The "What Would Mohammed Drive?" cartoon came more than a year later, playing off the "What Would Jesus Drive?" anti-SUV campaign. It's creator, Doug Marlette, wrote in the Jewish World Review that it was not meant to demean Arabs, Muslims or even Mohammed, but rather to attack "the distortion of their religion by murderous fanatics and zealots" acting in the name of Islam.
‘The Blacktop Illusion’
Saddam again is the object of American ire, though subhuman depictions of Iraqis seem rare or nonexistent.
"The kind of stories that are being portrayed today about Iraq are a little different than the ones that were done, say, in World War I," Pratkanis said. "World War I was about the people of Germany, whereas the ones today are what is known as the blacktop illusion. The images in the news media show the people of Iraq as decent people, and that the evil resides at the top, in Saddam Hussein."

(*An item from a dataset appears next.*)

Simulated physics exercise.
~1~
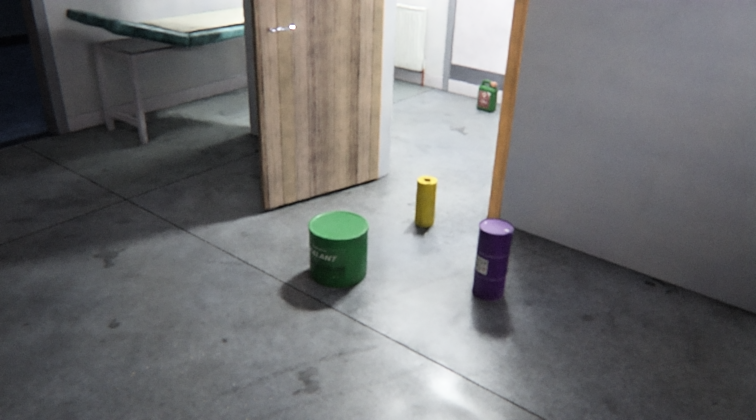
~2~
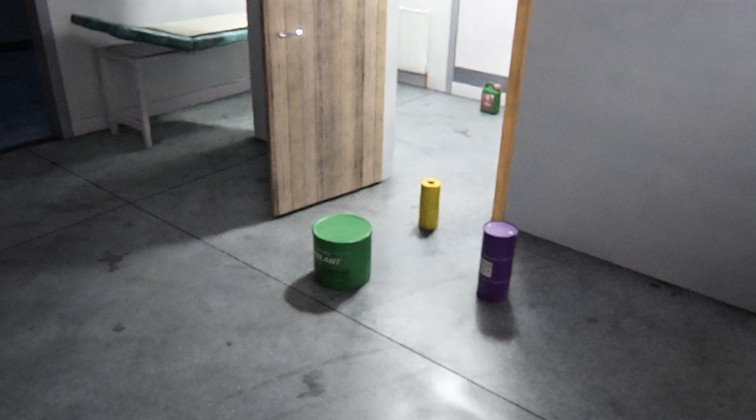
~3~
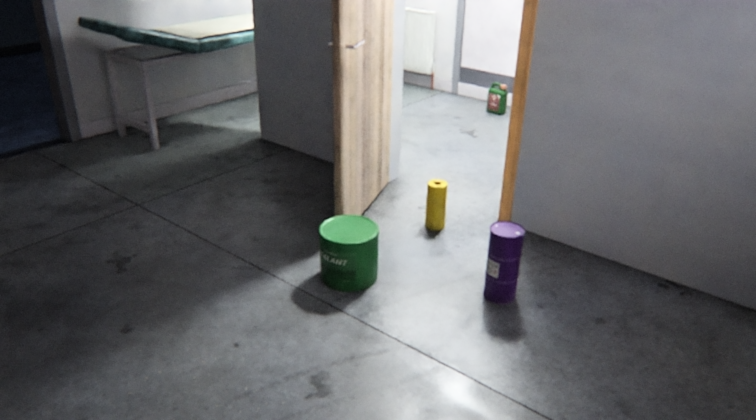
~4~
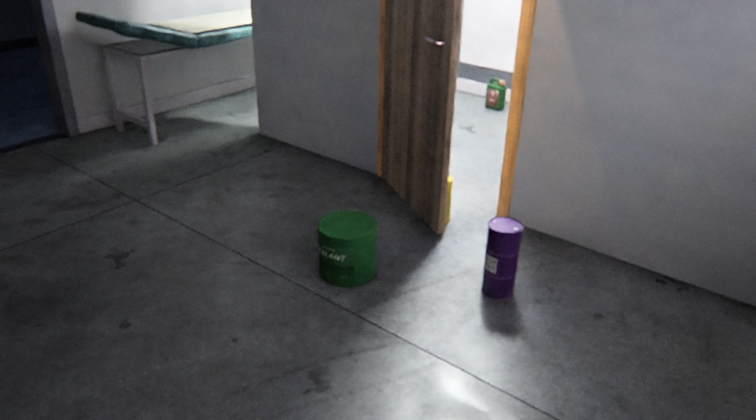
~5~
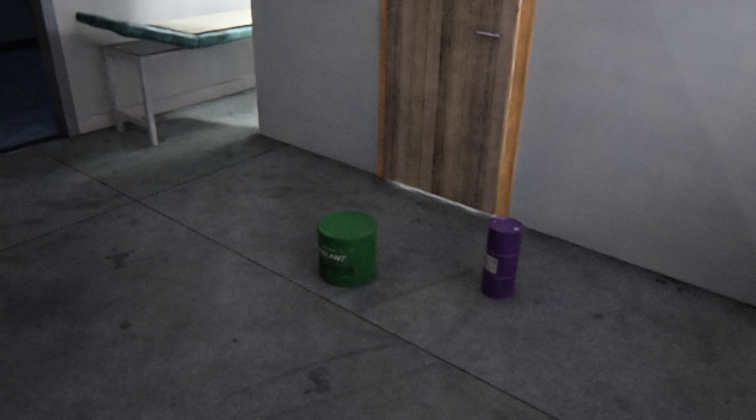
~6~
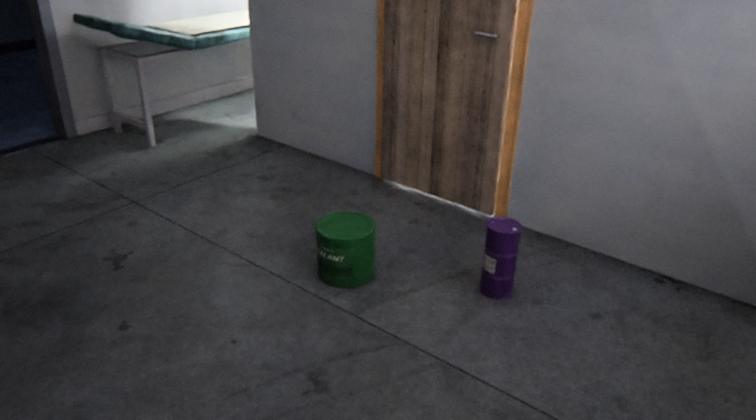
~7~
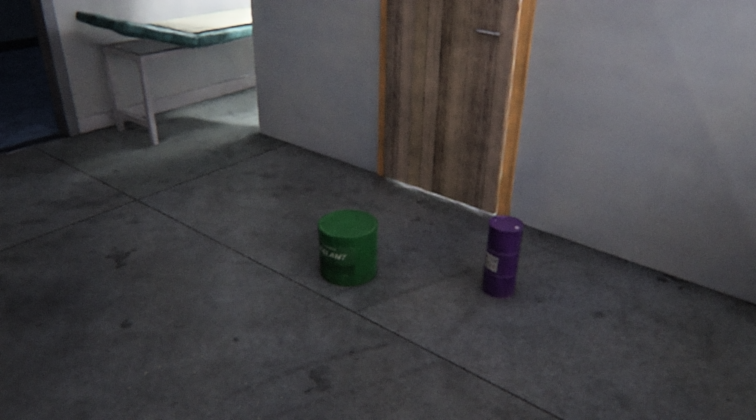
To begin with, a wooden door stands wide open in a grey-walled room, with a green pail and a purple canister on the floor in front and a yellow roll upright near the doorway. The door starts to swing toward its frame, with nobody seen pushing it. As it comes round, it passes behind the green pail and hides most of the yellow roll, which shifts a little to the right. The door keeps swinging until it is shut in its frame, and the roll is out of sight. The pail and canister remain standing where they were, before the closed door.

Winter said that will make it easier for Americans to understand kind treatment of Iraqis after Saddam is gone.
"Right now, the idea is that one either totally evil or totally insane leader, or both, is using murder and torture to dominate a population that can be liberated by a benevolent West," Winter said. "In order to fulfill the policy of regime change … it is necessary to separate a population that will be liberated … from the population that is oppressing them."
Few say they doubt Saddam is evil, but how much about the allegations about him are true? It's often not easy to tell until years after the fact.
"That's part of the rub," Pratkanis said. "In hindsight, when you know it's false, it looks over the top and outrageous."